CATO Institute Information Policy Studies Dir. Jim Harper said revelations about the NSA program means it can no longer be called a “terrorist surveillance program” because the database in question apparently extends to every American’s phone calls. “It is sometimes an exaggeration to talk about Big Brother. In this case, it is not,” he said. The phone surveillance database is worrisome because it “flies in the face of Fourth Amendment principles that call for reasonableness or probable cause,” he said. It’s not reasonable to monitor every American’s phone use in a search for terrorists, Harper said.

The program wasn’t authorized by Capitol Hill, and it contradicts Congress’s intent in pulling financing for the controversial Total Information Awareness program over privacy worries about data mining, he said. Besides, data mining for terrorism -- the idea that searching through masses of data can find terrorist patterns or suspicious anomalies -- is demonstrably flawed, Harper said.

Arguing that the database includes information only about calls, and not what was said isn’t persuasive, either, Harper said. Traffic information itself is revealing -- it includes the times and frequency of citizens’ calls “to their doctors, psychologists, paramours, and priests,” and there’s no way to know whether the surveillance is limited only to phone traffic information, he said.

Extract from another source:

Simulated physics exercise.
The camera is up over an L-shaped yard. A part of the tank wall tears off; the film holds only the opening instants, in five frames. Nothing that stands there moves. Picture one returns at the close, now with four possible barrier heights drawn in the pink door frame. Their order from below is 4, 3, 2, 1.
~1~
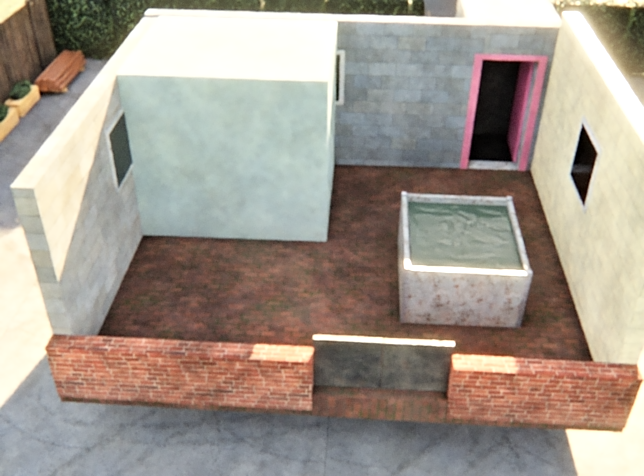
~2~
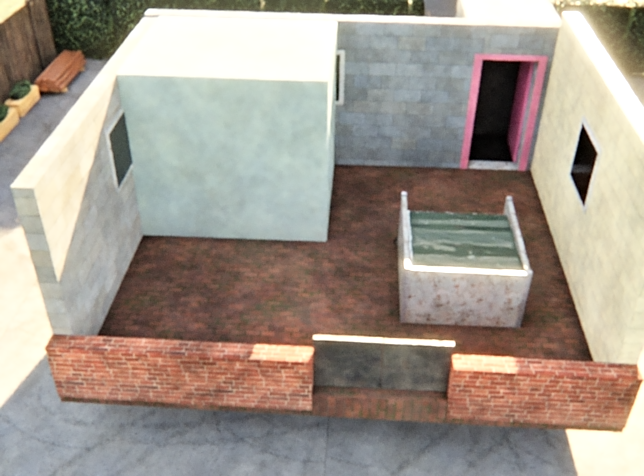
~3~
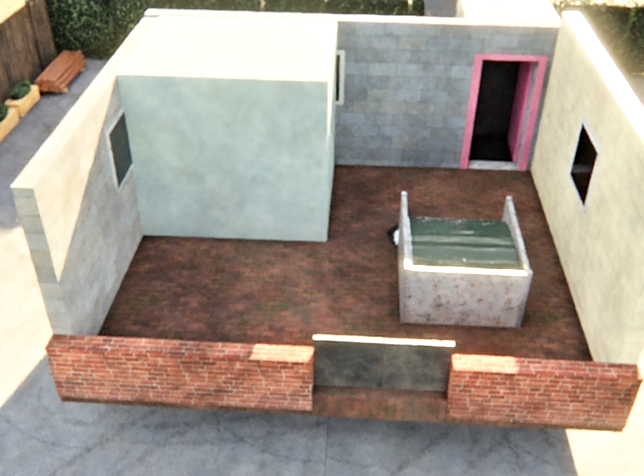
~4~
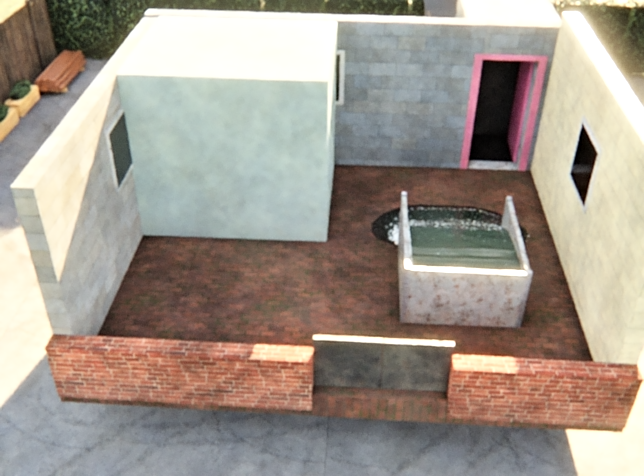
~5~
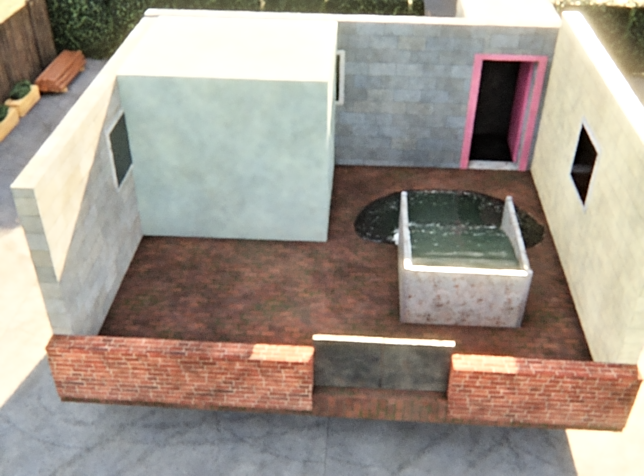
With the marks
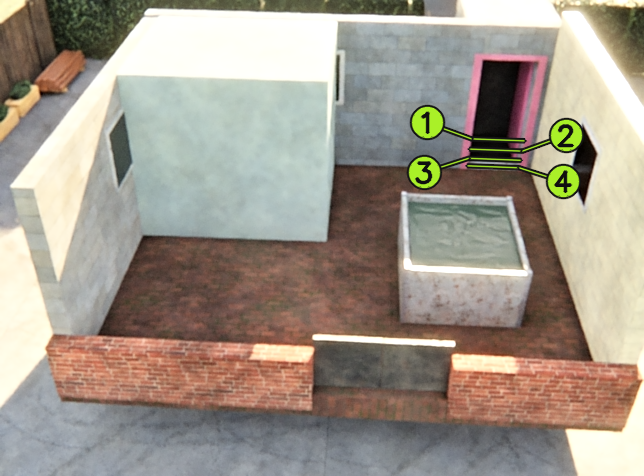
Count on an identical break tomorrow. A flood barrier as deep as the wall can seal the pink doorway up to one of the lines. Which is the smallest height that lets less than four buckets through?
I would pick line 2.
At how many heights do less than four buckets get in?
Two of them.
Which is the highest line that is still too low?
3 it is.
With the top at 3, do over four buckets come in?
Yes, that goes wrong.
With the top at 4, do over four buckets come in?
Yes.
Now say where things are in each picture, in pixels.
Water in the tank at rest, its middle at (461, 236); foot of the pink doorway at (492, 169); shut gate at (383, 348).
Water covers 2 % of the ground, its front hidden from here.
Water covers 4 % of the ground, its front hidden from here.
Water covers 9 % of the ground and shows as far out as (386, 229).
Water covers 15 % of the ground and shows as far out as (410, 192).
On the marked copy, 1 at (497, 139); 2 at (496, 150); 3 at (494, 159); 4 at (493, 166); from the bottom up 4, 3, 2, 1.
Choosing 1, nothing gets over.
Choosing 2, a splash gets over, under a bucket.
Choosing 3, about 10 bucketfuls get in.
Choosing 4, dozens of bucketfuls pour in.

The story won’t have any bearing on the EFF-AT&T case, said Al Gidari of Perkins Coie, a firm focusing on telecom national security surveillance. “We just don’t have enough information to know” what was or wasn’t done to the extent that it would effect the trial,” he said. Gidari agreed that the recent shutdown of the privacy bill was related to the USA Today story. When it became clear that law enforcement agencies were among the bigger purchasers of these lists, he said, it posed a conundrum for lawmakers now dealing with a potential controversy. “This is only going to get bigger with time,” he added.